Die Regelung der Datennutzung stellt ferner eine erhebliche Ausweitung des Anwendungsbereichs des BDSG dar. Da die Definition sehr weit gefaßt ist: "Nutzen ist jede Verwendung personenbezogener Daten, soweit es sich nicht um Verarbeitung handelt" (° 3 Abs. 6), sind die Grenzen des BDSG insoweit unklar. Ein Novum ist auch, daß die Aufsichtsbehörden Sanktionsmöglichkeiten an die Hand bekommen. Diese betreffen zum einen Maßnahmen zur Beseitigung technischer und organisatorischer Mängel, zum anderen die Abberufung des betrieblichen Datenschutzbeauftragten bei fehlender Fachkunde oder Zuverlässigkeit.

Schließlich ist darauf hinzuweisen, daß auf Anregung des Vermittlungsausschusses auch die Verarbeitung und Nutzung solcher Daten, die listenmäßig für Werbe- oder Marktforschungszwecke übermittelt werden dürfen, dem Widerspruchsrecht des Betroffenen und der Zweckbindung unterliegen. Das bedeutet, daß auch der Umgang mit nicht-sensiblen Daten, wie Name, Titel, akademische Grade, Anschrift, Geburtsjahr, Berufs- und Branchenbezeichnungen, sowie die Angabe über die Zugehörigkeit zu der betreffenden Personengruppe künftig stark eingeschränkt werden kann.

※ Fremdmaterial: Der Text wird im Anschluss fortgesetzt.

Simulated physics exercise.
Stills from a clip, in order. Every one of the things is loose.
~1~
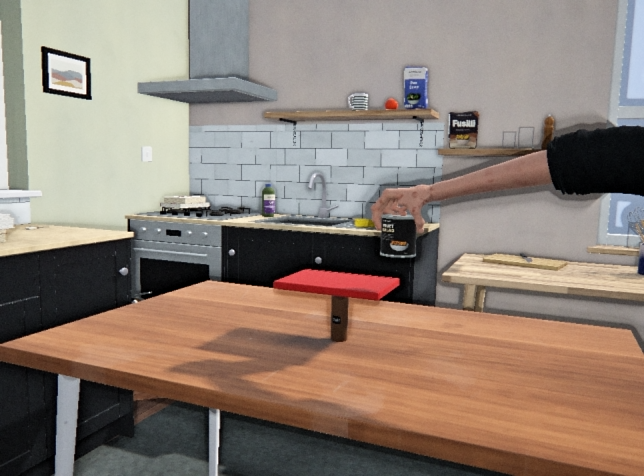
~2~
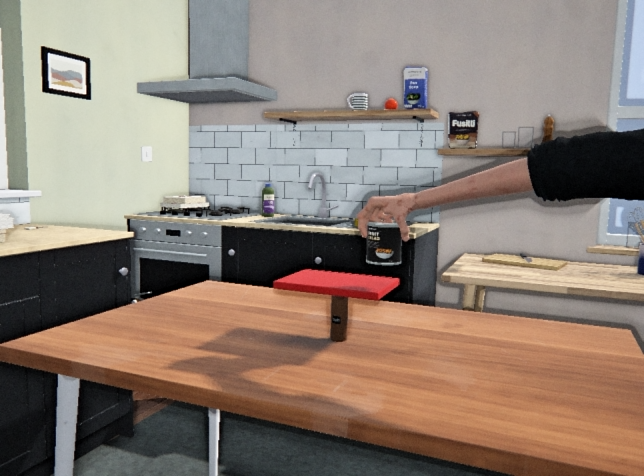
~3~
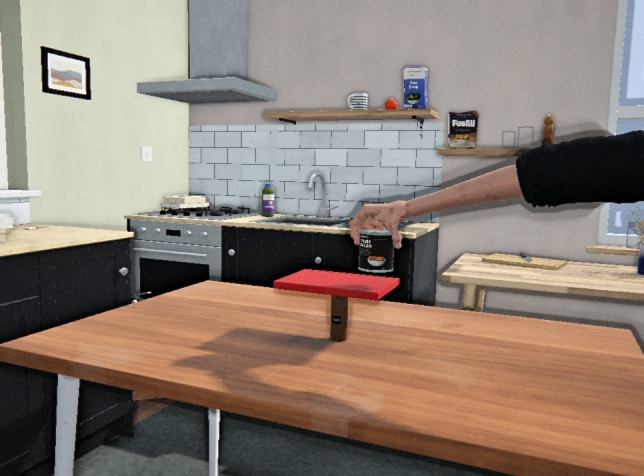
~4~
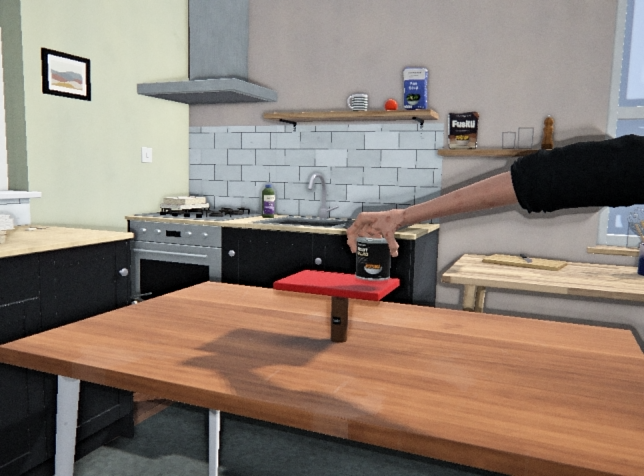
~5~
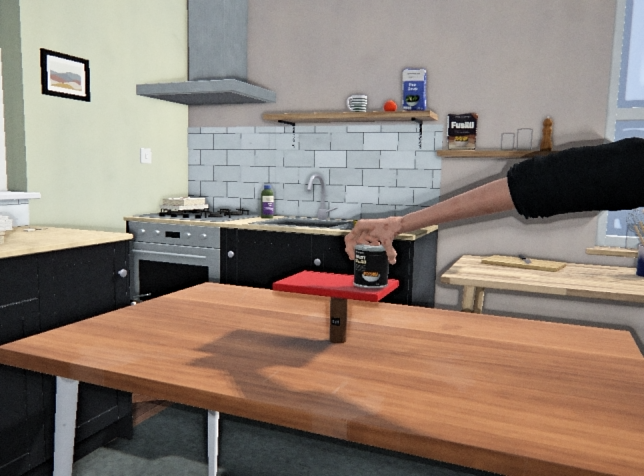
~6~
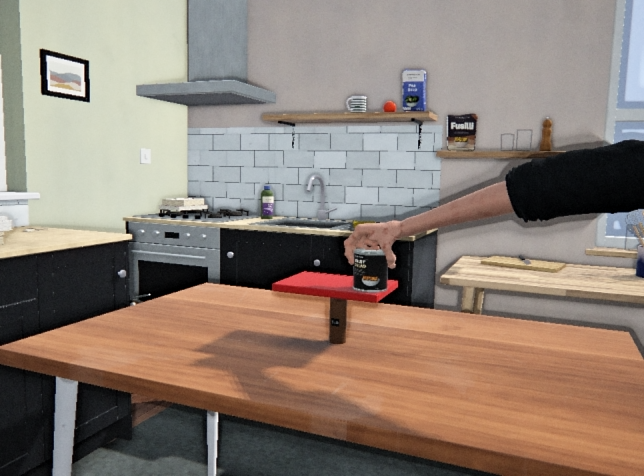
In a kitchen, a hand reached in from the right and lowered a black tin, moving it slightly left, onto the right side of a red lid perched above a wooden table.
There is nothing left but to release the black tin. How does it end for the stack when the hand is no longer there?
The stack breaks down.
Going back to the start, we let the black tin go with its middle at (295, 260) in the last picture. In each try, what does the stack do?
Topples.
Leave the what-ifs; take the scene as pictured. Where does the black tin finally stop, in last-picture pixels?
At about (420, 347).
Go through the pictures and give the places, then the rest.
In the first picture, coming down; black tin (399, 235); red lid (338, 283).
In the second picture, coming down; black tin (384, 243); red lid (338, 283).
In the third picture, coming down; black tin (377, 250); red lid (338, 283).
In the fourth picture, coming down; black tin (373, 258); red lid (338, 284).
In the fifth picture, coming down; black tin (371, 266); red lid (337, 285).
In the sixth picture, in place under the hand; black tin (371, 270); red lid (337, 286).
Then, 0.40 s after the last picture, black tin now fallen; red lid tipped 59° from how it was.
Then, 0.60 s after the last picture, red lid now fallen; brown shaker tipped 14° from how it was.
Then, 0.80 s after the last picture, brown shaker now fallen.
At rest, fallen, black tin, red lid and brown shaker. Seen from the same camera at the end, black tin near (420, 347). The stack gives way.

Zusammenfassend kann festgestellt werden, daß sich der Gesetzgeber um einen angemessenen Interessenausgleich bemüht hat. Das Ergebnis ist eine Reihe von Verbesserungen. Gleichzeitig enthält das novellierte BDSG Regelungen, die sich nach dem Inkrafttreten des Änderungsgesetzes - fünf Monate nach Verkündung - in der Praxis erst noch bewähren müssen. Langfristig sollte daher über eine Zweiteilung desBDSG und eine Ablösung des Verbotsprinzips im nicht öffentlichen Bereich weiter nachgedacht werden.